Paul McCartney, just wasn’t, and still isn’t, cool. A musical genius? Yes. An entertainment business visionary? True. But cool? Not cool. Paul, like Sally Field, cares desperately, too desperately, about being liked. Caring what people think is patently uncool. Kurt Cobain was cool. Keith Richards is cool. They didn’t and don’t give a fuck. Paul McCartney, not cool.
But boy oh boy can he write. And sing. And play. This song is amazing. The chord progression is wondrous, hovering between minor and major, achingly sad and pretty. Paul nails the Celtic sense of beloving the beauty of the world through a mist of tears. The original (superior) Phil Spector orchestration featuring a female chorus in the sky-high soprano register evokes Grand Opera in its utter pathos. This is a great unrequited love dying here; I’m talking serious love died in vain. The love affair between Lennon and McCartney is one FOR THE AGES. And what they made together, like all magic, was inexplicably bigger than both of them. So we mourn, and celebrate.
“The Long And Winding Road, that leads, to your door, will never disappear.” This is so typical of the spurned lover. Everything he says is wrong; it is the opposite of true. The Long And Winding Road may lead to a door, but that door is marked Exit. Your love must disappear. This is what love does. Love is not about the lover at all, it is an awareness. It is all in your mind, like 99.999% of life. The lover is just a prod, a pole to react against, or a hole to dive into, which helps you remember things that are always true anyway, with or without them.
“I’ve seen that road before, it always leads me here, leads me to your door.” There is a subconscious flaw here, a telltale tiny mistake where McCartney stops believing his own lies for a split second. There is no road, it does not exist, everything is over. He is pretending to himself and for public consumption, putting on the reflexive brave PR face. The flaw is the word “that”. He should say, “I’ve seen this road before it always leads me here.” But he says that road; a road over the rainbow somewhere, not the road he is on…here we see the soggy truth leaking through a wet tissue of lies.
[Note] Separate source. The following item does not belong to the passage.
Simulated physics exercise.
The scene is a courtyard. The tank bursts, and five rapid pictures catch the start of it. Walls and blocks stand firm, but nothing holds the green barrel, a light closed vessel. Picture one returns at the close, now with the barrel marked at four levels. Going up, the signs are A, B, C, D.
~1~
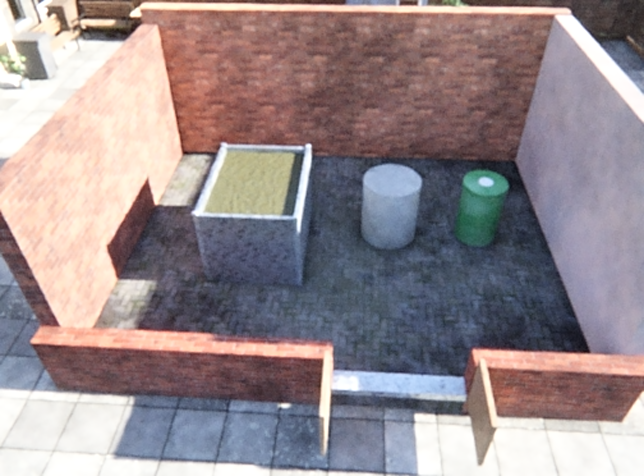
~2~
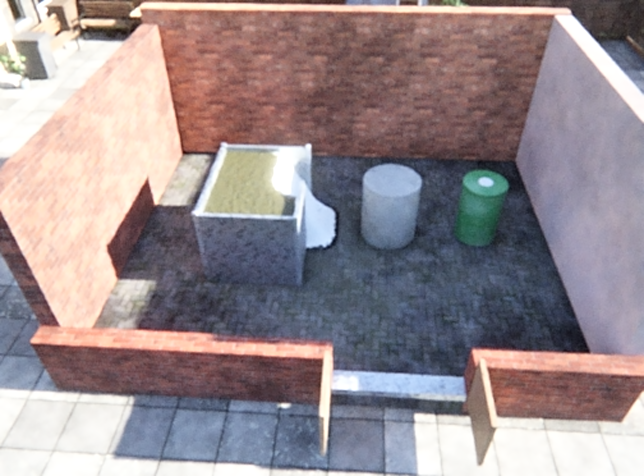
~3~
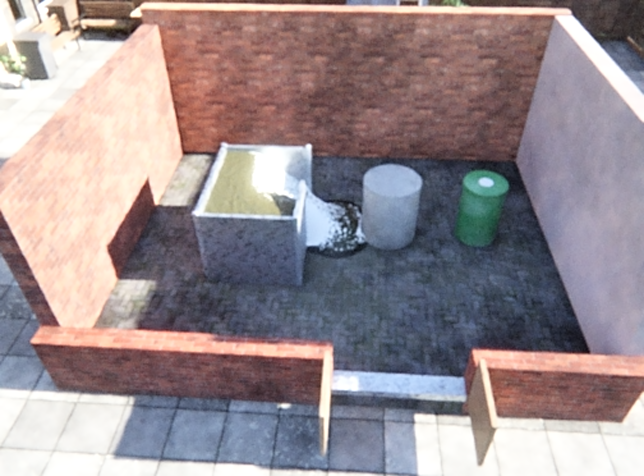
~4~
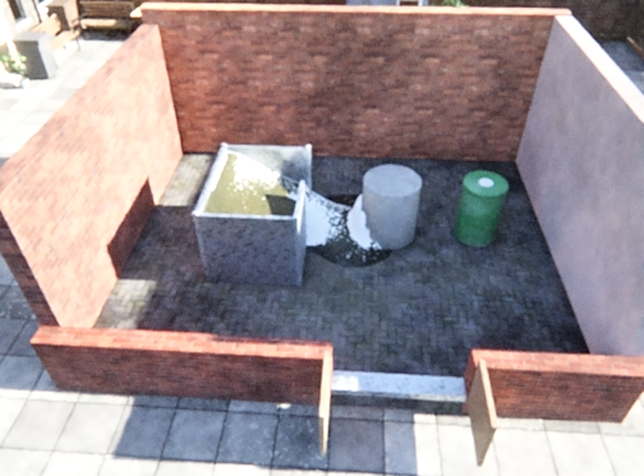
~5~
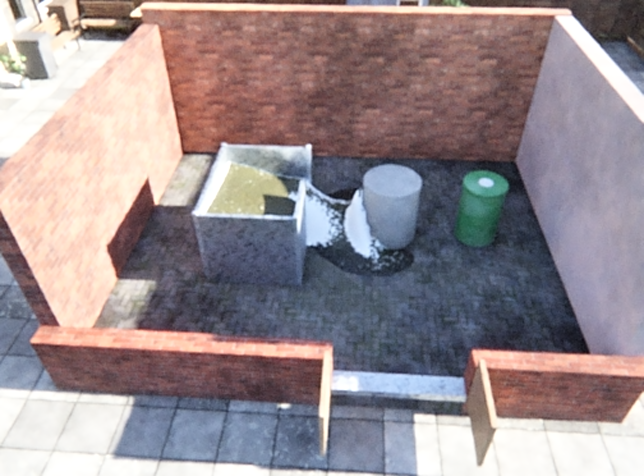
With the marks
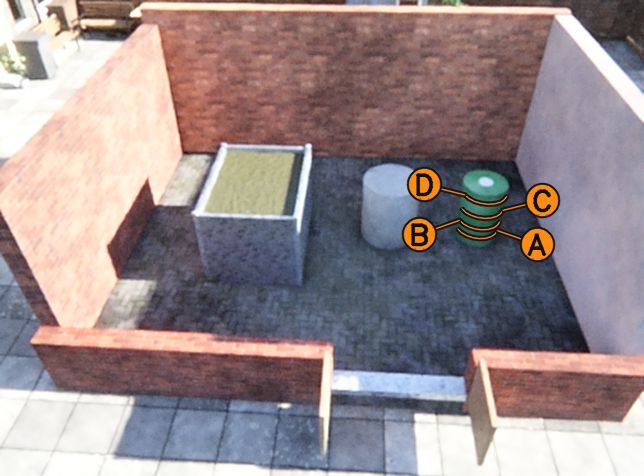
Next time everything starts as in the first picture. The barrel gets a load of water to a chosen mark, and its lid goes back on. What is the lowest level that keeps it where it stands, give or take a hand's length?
That is level A.
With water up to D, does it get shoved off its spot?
No, not at all.
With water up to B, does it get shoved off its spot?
No, not at all.
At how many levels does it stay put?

And in the end it makes me like and pity Paul all the more, he is unable to admit the most basic elemental truths about a painful situation. So human, so weak, so real, so forgivable.
“The wild and windy night, that the rain, washed away, has left a pool of tears.” That is just exquisite. The rhythm of the melody is so pensive, so halting, melodically the line ends in tension, the repeating w words wild/windy/washed trailing into the l sounds of “left a pool” and the watery imagery of “rain, washed”, connecting to tears works on a every level. This sentence is like real life too; it ends in “tears”. It is a good description of a final fight. I wish there were witnesses to Lennon and McCartney’s private arguments and most vicious cutting remarks to each other as they broke up. How close did Lennon come to punching him? Did it get physical? I can’t help but think that Lennon just toyed with him. Like a cat with a mouse.
“Many times I’ve been alone and many times I’ve cried. Anyway you’ll never know the many ways I’ve tried.” This is the bridge and only makes sense if the singer understands that the relationship is over. This is another short burst of reality bursting through the fog of denial.
“You left me standing here, a long long time ago. Don’t leave me waiting here, lead me to your door.” Pathetic. Poor bastard. So broken hearted.
McCartney’s name will be known, should our species survive, on distant worlds not yet discovered millions of years hence. This is his undying glory. His work will get to Andromeda by being half of the greatest artistic partnership the human race has yet produced. But his undying shame, his constant albatross, is that he was much the lesser of the two. He will remain alive alone with this awful knowledge, as he has these thirty years gone, and for the next ten or twenty he has left on earth.
In the end, all we have is life and death. John is dead and Paul is not. Why does John always get shot in 1980 and why does Paul always live well into the 21st century?
Paul Is Not Cool Enough To Kill.
The New Improved Roger Version of The Long And Winding Road features the mighty voice of Brent Carter. Brent Carter is a national treasure. He has sung with everybody. He can sing anything. I love it whenever he comes over to record. Never less than stunning. We don’t do it enough. You know how you can tell when someone is really really really good? They are always excellent. And fast. This was done in two takes, each drastically different. We kept the second one. Ten minutes tops.
Jo Jo #
All entertainers want to be liked. They want to be seen–Attention whores, all of them–Vanity at its extreme. This includes YOU. You have talent, and you want your gift to be “liked”. I doubt that you “don’t give a fuck” or I wouldn’t be able to post this comment.
JL, a talented musical genius, was an asshole. People think that’s cool. Then he got murdered. Coolness forever enshrined in glory! Plus, you guys push this narrative to death. That’s what you do. By the way, it ain’t never cool to be murdered. You can bend and stretch it how you want.
JL gave a fuck. Why start a band? Why work to make it big? Why use your talents and expose them to the world and be successful and start a movement and be seen. Why? Because (look at me, look at me). The entertainer’s mantra! All entertainers!
Yes, Paul gave a fuck (no apologies), but the cool thing was he actually didn’t give a fuck–didn’t sign the document, risked being crushed by narrative (even though it hurt); saved his (and subsequently the whole groups’) fortune. He didn’t run away. He kept going. We still like the concerts, buy the music. That makes him happy. It makes us happy. That’s the entertainer’s dream.
Finally, about the songs you dissected – I do believe it an expression of scorching pain: The loss of his mother at 14; the loss of his band-brothers a relationship beginning at 15 and lasting until he was 27. The pain felt the same. He’s carried that weight ever since. For me, that’s the definition of cool. Thumbs up!